The opening of the film is understandably slow. After a brutal first sequence that shows the return of the clown of all our nightmares, screenwriter Gary Dauberman needs to get the band back to Derry, Maine. We see where each one of their adult lives have taken them until they all converge at a Chinese restaurant and start to remember the trauma that brought their childhoods together almost 30 years ago. My issue wasn’t the set up or the length, it was the execution. The dialogue in some areas doesn’t do talent like McAvoy and Chastain many favors. I was at a loss at how such quick, witty and impressive dialog in Chapter One could be replaced by clunky and sometimes cliche lines of exposition in Chapter Two.
A quick look at the crew list shows that two of the three original writers – Chase Palmer and Cary Joji Fukunaga – were not involved with the scripting of Chapter Two, leaving writing duties squarely on the shoulders of Dauberman. I can’t be sure, but this could be part of the problem with this section of the screenplay.
Luckily the film rebounds. Act II splits the adult “Losers” up to face some of their greatest fears alone while weaving flashbacks with Chapter One’s cast, and the film begins to feel like the companion piece we were all hoping for. I can’t overstate how good the chemistry is with this original young cast. I wish there were more adventures with these young men and women. The actors are wonderful, their chemistry is unique and they have that rare quality of bringing heart to a horror movie. I wish we got a whole series of different scary adventures with this group.
Speaking of the midway point of the film, keep an eye out for a very special cameo from someone with a long history with the story of “It.”
The final fight with the entity known as Pennywise is epic, intense, and satisfying.
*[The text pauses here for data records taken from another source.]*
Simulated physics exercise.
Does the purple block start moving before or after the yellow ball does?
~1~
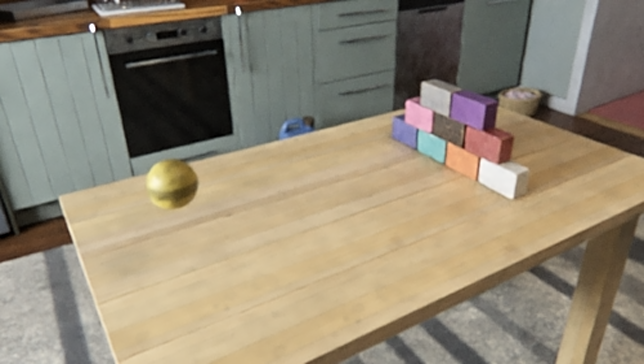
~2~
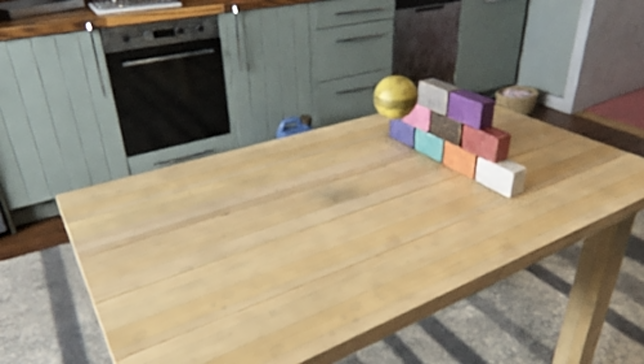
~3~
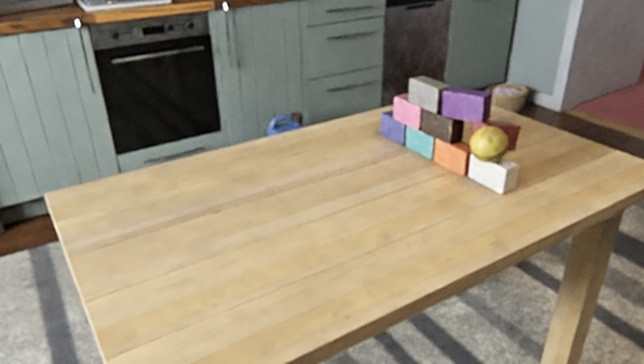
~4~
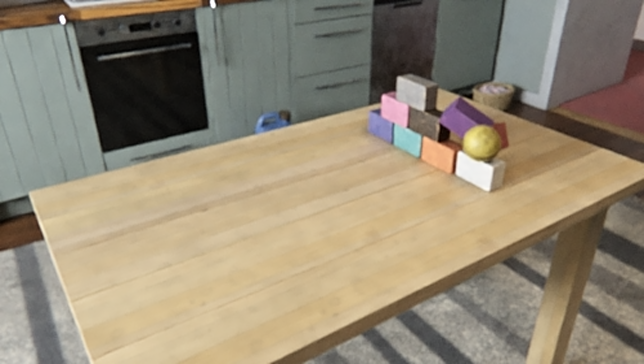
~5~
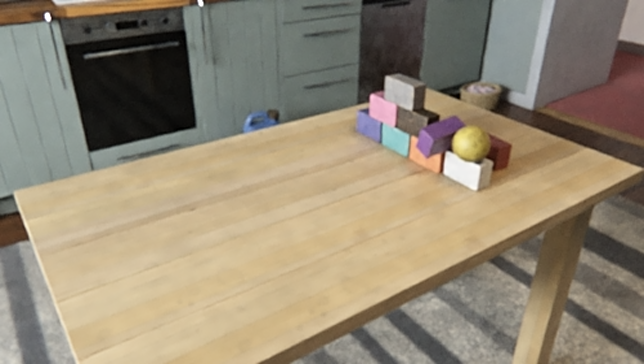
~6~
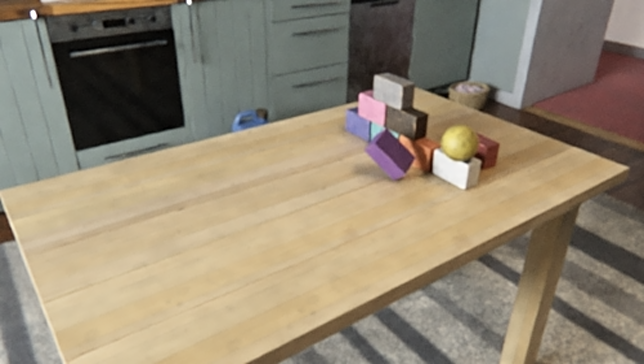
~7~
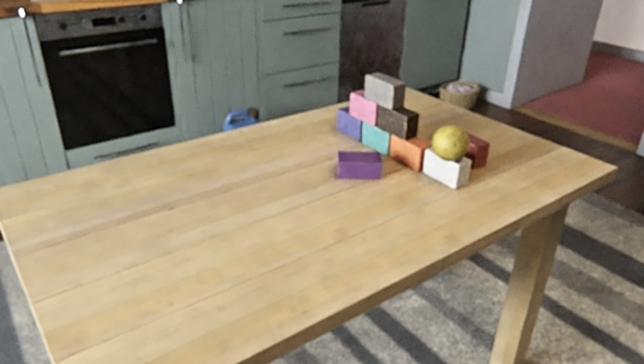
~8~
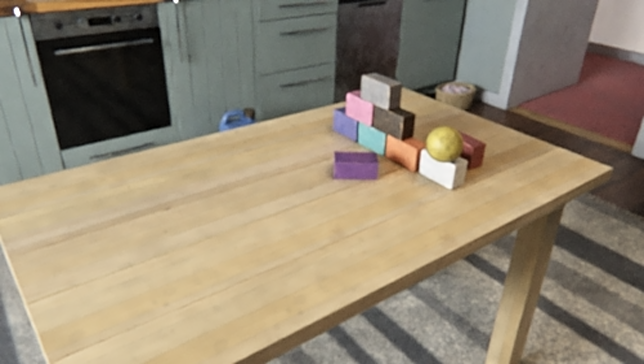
The purple block starts moving after the yellow ball, which is already flying toward the pile while the block is still in place.
A yellow ball flies right into stacked blocks, and the purple block topples onto the table.
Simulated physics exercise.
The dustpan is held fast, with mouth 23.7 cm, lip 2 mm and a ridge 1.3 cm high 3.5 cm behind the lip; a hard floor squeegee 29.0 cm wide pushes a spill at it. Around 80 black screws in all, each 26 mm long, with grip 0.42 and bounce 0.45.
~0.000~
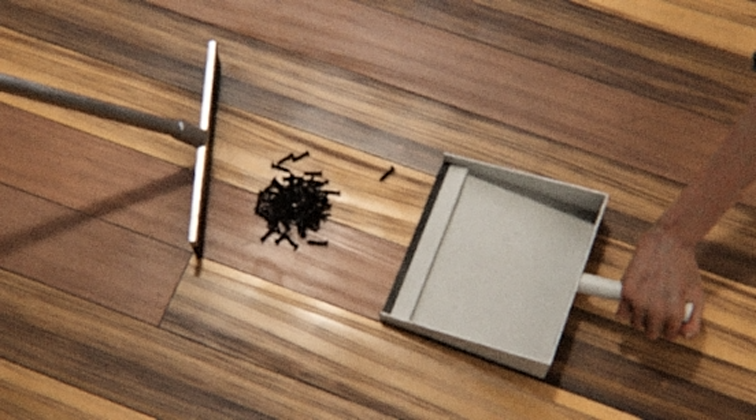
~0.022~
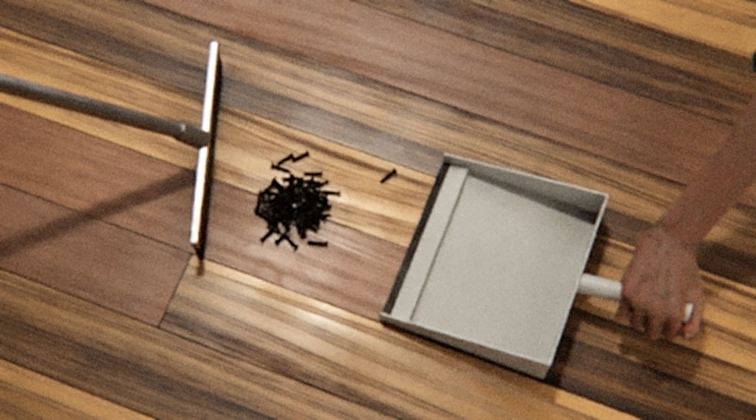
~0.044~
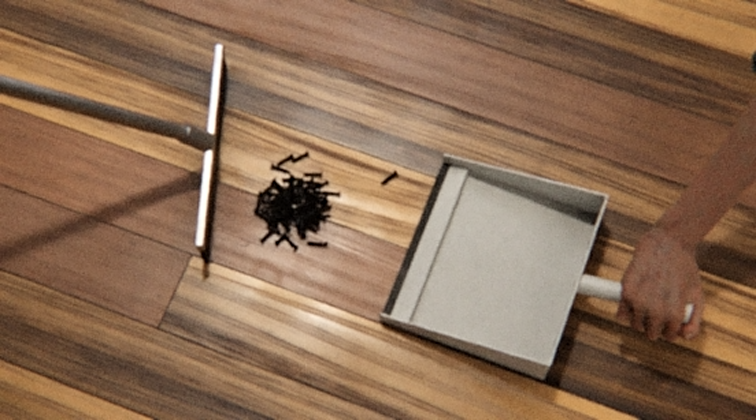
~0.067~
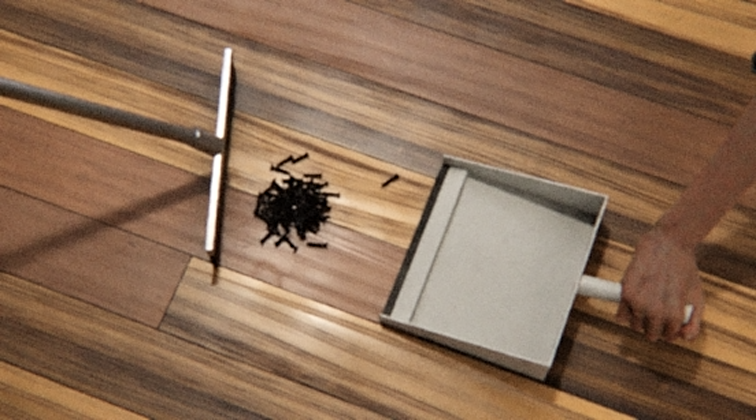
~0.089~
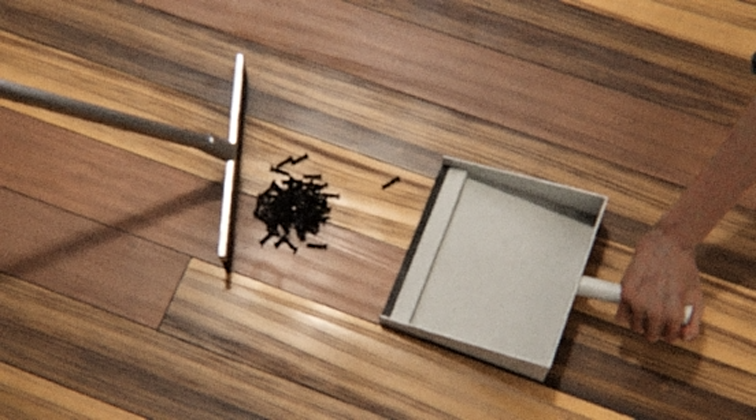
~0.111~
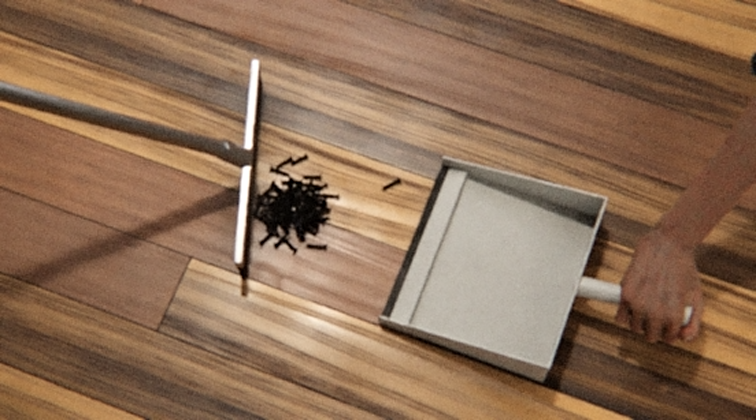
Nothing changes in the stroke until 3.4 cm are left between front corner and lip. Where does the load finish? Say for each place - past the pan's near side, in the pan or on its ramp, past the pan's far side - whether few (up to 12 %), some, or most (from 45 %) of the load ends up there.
Past the pan's near side: Few, in the pan or on its ramp: Some, past the pan's far side: Few.
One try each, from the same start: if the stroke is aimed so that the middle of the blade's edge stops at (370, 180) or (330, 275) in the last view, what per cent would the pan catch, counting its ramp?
The two tries give about 25 and 5 percent.
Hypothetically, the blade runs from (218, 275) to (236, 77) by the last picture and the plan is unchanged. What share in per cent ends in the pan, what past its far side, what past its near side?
That ends as pan 0, far 0, and near 5.
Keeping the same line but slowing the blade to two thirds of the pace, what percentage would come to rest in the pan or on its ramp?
I'd put it at close to 5 per cent.
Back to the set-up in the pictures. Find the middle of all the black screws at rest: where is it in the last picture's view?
Somewhere near (410, 219) in the last picture.
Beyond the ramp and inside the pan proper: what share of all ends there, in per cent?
I'd put it near 5 per cent.
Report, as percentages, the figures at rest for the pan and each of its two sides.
In per cent - near side 0, pan 15, far side 0.
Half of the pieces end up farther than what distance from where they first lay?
Near 16 cm.
Then, at 0.20 s, middle of the blade 14 cm from the lip; 0 % over the lip, far side 0 %, near side 0 %.
After 0.26 s, middle of the blade 9 cm from the lip; 0 % over the lip, far side 0 %, near side 0 %.
After 0.45 s, middle of the blade 8 cm from the lip; 20 % over the lip, far side 0 %, near side 0 %.
In the end, at 1.2 s, near side 0 %, pan 15 %, far side 0 %, in front of the lip or behind the blade 80 %.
Moments of it get tied up in some ritualistic gobbledygook that tries to explain how to destroy the clown (yes, I know it’s in the novel, but this also slowed down acts I and II), but overall the intense visuals, pitch-perfect performance by Skarsgård, and heart of the story stuck the landing.
And the kids. You got to end the movie with the kids!
While not as satisfying as Chapter One (which also had the element of surprise on its side), Chapter Two still delivers. It’s not a perfect movie, but damn if I don’t love these characters.
I’ll just never look at a fortune cookie the same way again.